THE KING BLUES, LOUISE DISTRAS, 20.09.2017, Goldmark’s, Stuttgart
Als Jonny Itch Fox am 3. April 2012 das Ende von The King Blues verkündete, musste ich schweren Herzens einen Eintrag ganz oben auf meiner Konzert-Wunschliste streichen. In England war die Band längst einem größeren Publikum bekannt und trotz ihrer teils hochpolitischen und aggressiven Songs auf der Erfolgsspur. In Deutschland war man durch ihren Broilers-Support auf sie aufmerksam geworden. Und ihr Album „Punk & Poetry“ mit seiner Mischung aus Ska, Punk, Spoken Word, Indierock und Reggae fand sich in meiner Jahresbestenliste. Da im Nachgang zum Split auch noch öffentlich schmutzige Wäsche gewaschen wurde und Itch ein Soloprojekt startete, war mit einer Reunion eigentlich nicht zu rechnen. Als diese dann 2015 überraschend bekanntgegeben wurde und 2017 mit „The Gospel Truth“ sogar ein neues Album kam, durfte ich meine Wunschliste wieder ergänzen.
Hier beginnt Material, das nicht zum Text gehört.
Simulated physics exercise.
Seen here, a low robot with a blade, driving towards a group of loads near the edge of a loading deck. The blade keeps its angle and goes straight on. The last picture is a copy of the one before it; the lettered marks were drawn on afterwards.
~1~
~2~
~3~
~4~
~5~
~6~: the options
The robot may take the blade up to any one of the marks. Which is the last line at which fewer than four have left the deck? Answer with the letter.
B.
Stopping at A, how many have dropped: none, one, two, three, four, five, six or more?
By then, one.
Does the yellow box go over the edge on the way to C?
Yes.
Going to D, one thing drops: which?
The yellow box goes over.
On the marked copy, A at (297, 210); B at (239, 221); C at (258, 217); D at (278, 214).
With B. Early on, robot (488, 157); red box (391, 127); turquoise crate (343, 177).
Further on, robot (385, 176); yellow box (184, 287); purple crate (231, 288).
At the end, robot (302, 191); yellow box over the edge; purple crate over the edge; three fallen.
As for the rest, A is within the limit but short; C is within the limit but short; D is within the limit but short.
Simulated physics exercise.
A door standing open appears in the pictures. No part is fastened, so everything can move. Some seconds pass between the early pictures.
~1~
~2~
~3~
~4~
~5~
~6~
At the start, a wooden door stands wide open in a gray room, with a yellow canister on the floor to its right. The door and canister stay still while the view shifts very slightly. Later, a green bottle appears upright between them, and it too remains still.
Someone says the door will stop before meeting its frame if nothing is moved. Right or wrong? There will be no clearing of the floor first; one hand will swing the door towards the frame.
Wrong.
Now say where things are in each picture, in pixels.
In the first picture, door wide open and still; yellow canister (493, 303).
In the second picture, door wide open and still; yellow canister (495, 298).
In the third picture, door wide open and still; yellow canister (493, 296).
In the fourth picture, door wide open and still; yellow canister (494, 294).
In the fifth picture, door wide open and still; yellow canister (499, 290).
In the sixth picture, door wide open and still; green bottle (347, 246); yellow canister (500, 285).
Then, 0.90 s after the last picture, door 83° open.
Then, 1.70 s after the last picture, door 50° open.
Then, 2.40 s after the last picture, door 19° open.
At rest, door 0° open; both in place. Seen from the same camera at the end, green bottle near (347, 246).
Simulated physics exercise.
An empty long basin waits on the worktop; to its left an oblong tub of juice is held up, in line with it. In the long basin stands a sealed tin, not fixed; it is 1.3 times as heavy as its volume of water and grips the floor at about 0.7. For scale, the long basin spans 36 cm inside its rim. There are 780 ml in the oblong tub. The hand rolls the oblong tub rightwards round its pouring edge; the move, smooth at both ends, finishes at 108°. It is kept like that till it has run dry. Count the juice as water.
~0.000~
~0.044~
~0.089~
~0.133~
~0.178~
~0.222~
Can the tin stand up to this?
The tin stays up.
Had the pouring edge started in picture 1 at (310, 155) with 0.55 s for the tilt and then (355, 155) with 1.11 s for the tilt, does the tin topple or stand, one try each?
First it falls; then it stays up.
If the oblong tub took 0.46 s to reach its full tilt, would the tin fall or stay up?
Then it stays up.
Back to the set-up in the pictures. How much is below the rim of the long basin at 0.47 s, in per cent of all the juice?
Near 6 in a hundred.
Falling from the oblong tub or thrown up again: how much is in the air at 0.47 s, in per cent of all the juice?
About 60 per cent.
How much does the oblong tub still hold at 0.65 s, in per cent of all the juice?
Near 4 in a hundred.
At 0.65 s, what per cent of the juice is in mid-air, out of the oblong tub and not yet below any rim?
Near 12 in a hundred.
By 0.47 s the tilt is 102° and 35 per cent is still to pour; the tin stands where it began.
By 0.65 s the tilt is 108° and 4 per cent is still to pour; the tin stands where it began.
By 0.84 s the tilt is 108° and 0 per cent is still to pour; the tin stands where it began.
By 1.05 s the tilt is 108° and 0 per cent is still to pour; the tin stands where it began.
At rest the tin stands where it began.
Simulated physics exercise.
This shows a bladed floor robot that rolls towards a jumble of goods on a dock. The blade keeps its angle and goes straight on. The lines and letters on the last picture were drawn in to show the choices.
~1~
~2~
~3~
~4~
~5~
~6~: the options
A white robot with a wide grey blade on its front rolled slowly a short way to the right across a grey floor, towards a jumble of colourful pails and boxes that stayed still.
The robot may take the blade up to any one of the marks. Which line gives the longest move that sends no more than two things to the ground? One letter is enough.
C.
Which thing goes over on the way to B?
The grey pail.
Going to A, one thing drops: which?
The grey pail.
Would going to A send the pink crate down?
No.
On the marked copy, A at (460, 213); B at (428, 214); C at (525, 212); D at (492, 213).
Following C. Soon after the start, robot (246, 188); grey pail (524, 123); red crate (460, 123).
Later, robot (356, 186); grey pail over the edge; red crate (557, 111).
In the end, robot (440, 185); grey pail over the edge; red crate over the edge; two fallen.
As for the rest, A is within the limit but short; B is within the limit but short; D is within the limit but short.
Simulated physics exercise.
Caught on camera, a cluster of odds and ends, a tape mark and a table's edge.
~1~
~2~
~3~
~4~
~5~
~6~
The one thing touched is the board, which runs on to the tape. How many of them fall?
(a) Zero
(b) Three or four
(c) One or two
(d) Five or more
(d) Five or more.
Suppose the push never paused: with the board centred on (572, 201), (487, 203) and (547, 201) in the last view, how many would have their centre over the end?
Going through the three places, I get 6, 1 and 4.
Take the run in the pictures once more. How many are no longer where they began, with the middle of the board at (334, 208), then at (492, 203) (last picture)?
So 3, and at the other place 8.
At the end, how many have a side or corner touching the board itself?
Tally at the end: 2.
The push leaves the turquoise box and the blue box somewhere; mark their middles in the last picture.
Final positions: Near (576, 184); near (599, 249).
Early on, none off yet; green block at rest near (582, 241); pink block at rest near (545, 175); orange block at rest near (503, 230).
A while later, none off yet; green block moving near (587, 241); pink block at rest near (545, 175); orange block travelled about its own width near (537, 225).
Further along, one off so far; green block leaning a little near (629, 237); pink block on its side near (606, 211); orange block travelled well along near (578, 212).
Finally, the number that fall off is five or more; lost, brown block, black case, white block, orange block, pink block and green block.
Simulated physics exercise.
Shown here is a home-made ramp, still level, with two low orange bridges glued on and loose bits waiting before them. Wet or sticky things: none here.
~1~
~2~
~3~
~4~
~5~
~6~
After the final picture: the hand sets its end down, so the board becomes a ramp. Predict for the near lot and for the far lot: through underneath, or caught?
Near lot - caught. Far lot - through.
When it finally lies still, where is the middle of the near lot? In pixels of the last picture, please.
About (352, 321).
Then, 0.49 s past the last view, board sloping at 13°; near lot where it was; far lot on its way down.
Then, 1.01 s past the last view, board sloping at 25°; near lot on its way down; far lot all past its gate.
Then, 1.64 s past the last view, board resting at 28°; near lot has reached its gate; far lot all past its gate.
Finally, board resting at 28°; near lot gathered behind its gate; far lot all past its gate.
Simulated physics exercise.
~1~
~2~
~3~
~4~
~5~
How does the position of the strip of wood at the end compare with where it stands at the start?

Bei vielen steht King Blues offensichtlich nicht mehr auf der Liste, denn der Andrang im Goldmark’s hält sich sehr in Grenzen. Dabei ist der Eintrittspreis moderat und mit Louise Distras ein spannender Support Act dabei. Louise eröffnet den Abend mit so viel positiver Energie und einer Mörderstimme, dass sich trotz der Leere vor der Bühne eine fröhliche Konzertstimmung einstellt. Sie greift derart beherzt in die Saiten, dass schon nach wenigen Titeln eine davon den Geist aufgibt. Musikalisch bewegt sie sich in der Schnittmenge von Frank Turner und Riot Grrls und spielt sich sofort auf meine Liste „Unbedingt nochmal hören, gerne auch mit Band“.
Let’s hang the landlord from the top of the stairs
The King Blues eröffnen das Set mit einem ihrer Hits vom zweiten Album „Save the World. Get the Girl“, der ganz typisch ist für ihr Werk: Agitprop-Lyrics, zwingende Hooklines, tanzbarer Punkrock. Aber schon die ersten Töne hauen uns fast aus den Latschen: was hat die Band nur geritten, eine derart mörderische Lautstärke anzuschlagen? Geradezu schmerzhaft, was da aus den Boxen dröhnt. Erstaunlich, wie laut die Anlage im Goldmark’s sein kann. (Noch erstaunlicher, dass der Mischer in diesem Inferno sogar noch eine gewisse Transparenz erzeugt.) Mit „Set the World on Fire“ und „I Want You“ geht’s mit der gleichen Energie weiter. Der Funke springt aber nicht über. Zu groß ist die Distanz, die diese Höllenlautstärke erzeugt.
Mit der Band-Neubesetzung ist leider auch ein weiteres Merkmal von King Blues verloren gegangen: die musikalische Vielfalt. Wo man früher auch leise Töne hörte, mal eine Geige oder auch eine Solo-Ukulele zum Einsatz kam, wird jetzt alles mit Gitarren-Geballer glattgebügelt. Selbst der locker federnde Reggae von „Mr. Music Man“ kommt in diesem Setup plump und ungehobelt daher. Itch, der sich seit seinem Soloprojekt meist in aufwendigem Dandy-Outfit präsentiert, kommt heute – ganz der alte Straßenkämpfer – im schlichten T-Shirt auf die Bühne. Und man muss ihm attestieren: er ist ein begnadeter Frontmann, an Ausstrahlung und Energie mangelt’s wahrlich nicht.
Trotzdem verläuft der Gig letztlich enttäuschend: obwohl die Setlist ein Best-of der fünf Alben enthält, klingt letztlich ein Titel wie der andere. Und daran ist nicht nur der martialische Sound, sondern auch die kraftmeiernd-uninspiriert aufspielende Band und das unpräzise Schlagzeug Schuld. Da kann sich der Sänger mit einer beeindruckenden Performance abrackern, wie er will, es kommt einfach keine Stimmung auf. Auch wenn die Enttäuschung lange nicht so groß ist wie am Montag bei Sisters of Mercy, letztlich hinterlässt der Gig einen schalen Nachgeschmack, der nur durch den erfrischenden Auftritt von Louise Distras gemildert wird.